Mit einem Lächeln betritt Alina W. den Gerichtssaal, grüßt ihren Anwalt und setzt sich auf die Anklagebank. Die 22-Jährige ist selbstbewusst, das merkt man ihr an. Mit blauer Bluse, weißer Hose und Sneakern bekleidet ist sie das typische Abbild einer Berliner Studentin. Auch der Grund, warum sie heute vor dem Amtsgericht Tiergarten erscheint, ist längst nicht mehr außergewöhnlich.
Sie ist „Klima-Kleberin“ und muss sich nach einer Straßenblockade wegen Nötigung und Widerstands gegen einen Vollstreckungsbeamten verantworten. Es soll ein beschleunigtes Verfahren sein – das heißt, dass aufgrund der klaren Faktenlage eine schnelle Entscheidung getroffen werden kann. Doch so einfach will ihr Anwalt Ralf Monneck es dem Richter nicht machen.
Direkt zu Beginn des Verfahrens stellt der Verteidiger von Alina W. den Antrag, ein Regelverfahren durchzuführen. Für ein beschleunigtes Verfahren läge der Vorfall am 5. Dezember 2022 zu lange zurück. Außerdem wäre nicht genug Zeit für die Akteneinsicht gewesen und die Angeklagte sei durch das beschleunigte Verfahren im Nachteil, denn Details gingen verloren.
Ralf Monneck verliest den Antrag knapp 20 Minuten lang, spricht von „offenbar politisch gewollter Verhandlungserschwerung“ und bezieht sich auf die momentan laufenden Ermittlungen gegen die Letzte Generation. Verfahren gegen die Aktivisten, so der Anwalt, sollen häufig beschleunigt ablaufen – zum Nachteil der Angeklagten. Es werde versucht, eine „Sonderjustiz“ zu etablieren.
Richter Simon Herold-Steinhof bleibt ungerührt. Nach der Stellung des Antrags folgt ein kurzer verbaler Schlagabtausch mit Monneck, dann sagt der Richter: Über den Antrag werde später entschieden. Herold-Steinhof will vorankommen.

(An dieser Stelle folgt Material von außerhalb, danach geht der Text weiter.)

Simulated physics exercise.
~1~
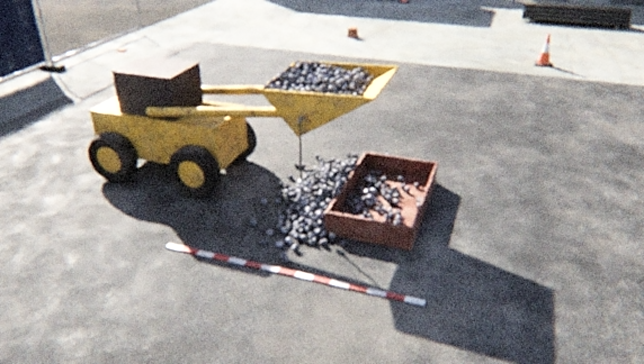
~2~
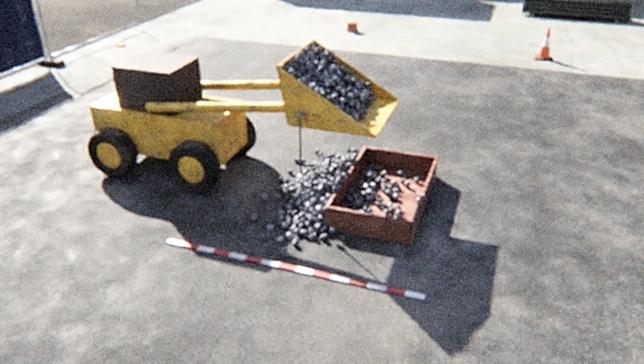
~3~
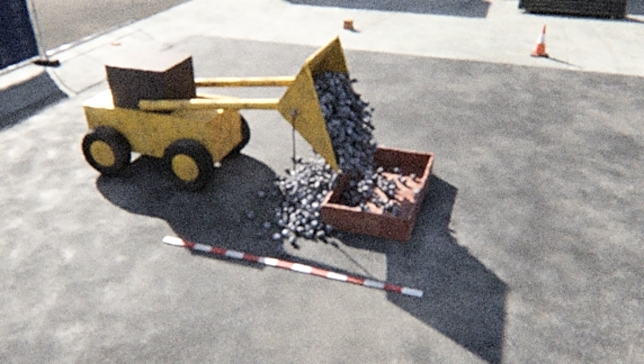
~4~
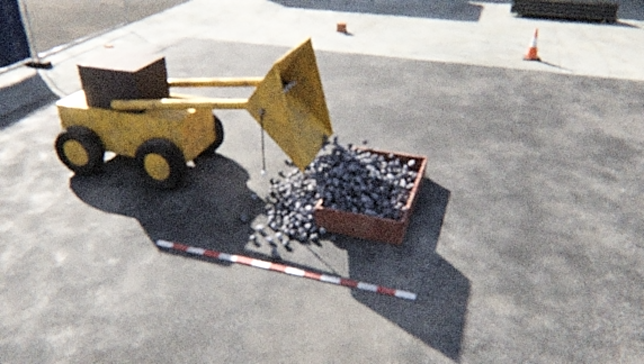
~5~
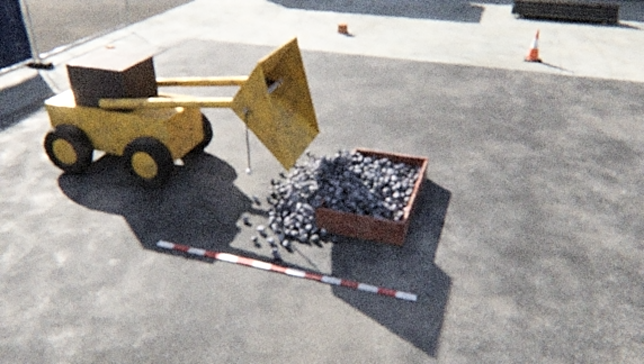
Yellow wheeled loader tipping grey stones into a reddish-brown bin beside spilled stones, then backing left with its emptied bucket still tilted.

„Nadelstiche“ und Provokationen
Doch zunächst folgen weitere Anträge; auf sofortigen Entscheid des ersten Antrags (abgelehnt), auf Verschiebung des Verfahrens, um mehr Zeit für die Akteneinsicht zu haben (ebenfalls abgelehnt) und schließlich auf Aussetzung des Verfahrens und den Verweis an das zuständige Gericht (wieder abgelehnt). „Diese Taktik der – ich nenne es jetzt mal Nadelstiche – ist dem Prozess nicht förderlich“, kommentiert Richter Herold-Steinhof scharf. Er wolle, dass man vernünftig miteinander umgehe. Mehrmals erinnert er den Verteidiger daran, dass er als Richter das Wort erteile.
Nach einer 30-minütigen Pause schließlich reicht Monneck einen Antrag auf Befangenheit ein. Der Dialog bleibt angespannt, der Anwalt verlässt den Saal. Alina W., seine Mandantin, bleibt zurück. Dies sei allerdings kein Grund, die Hauptverhandlung zu unterbrechen, sagt der Richter. Die Anklage wird verlesen. Dann können drei Stunden nach Prozessbeginn endlich die geladenen Zeugen befragt werden.
Zwei sind Polizisten. Sergey L. war an dem Einsatz, Alina W. und vier ihrer Mitstreiter von der Straße zu holen, aktiv beteiligt. Seine Kollegin Jenny M. war Schriftführerin. Er kann sich kaum genau erinnern, dafür kann sie viele Details noch sicher berichten. Jenny M. spricht von „Transparenten mit klimapolitischen Inhalten“, die die Demonstrierenden dabei hatten, von den „zwanzig bis dreißig Metern Stau“, die sich bei ihrer Ankunft bereits gebildet hatten, und davon, wie Kollegen den Kleber mit Speiseöl lösten und die Beteiligten einzeln auf den Gehweg trugen.
Dann wird auch noch ein durch die Aktion betroffener Autofahrer befragt. Berat A. ist IT-Spezialist und war gerade auf dem Weg zur Arbeit, als er in den Stau auf der Kreuzung Potsdamer Straße/Varian-Fry-Straße geriet. Der 27-Jährige erzählt ruhig davon, wie er nach 30 Minuten den Stau umfahren konnte: „Das ist eben Berlin.“
Zuletzt wird die Bodycam-Aufnahme eines Polizisten angeschaut. Zu sehen und hören ist auf den Zusammenschnitt nicht viel: stark überlichtete Demonstranten, darunter Alina W., Autohupen und sonstiger Lärm. So einfach, wie erhofft, ist die Beweislage dann doch nicht.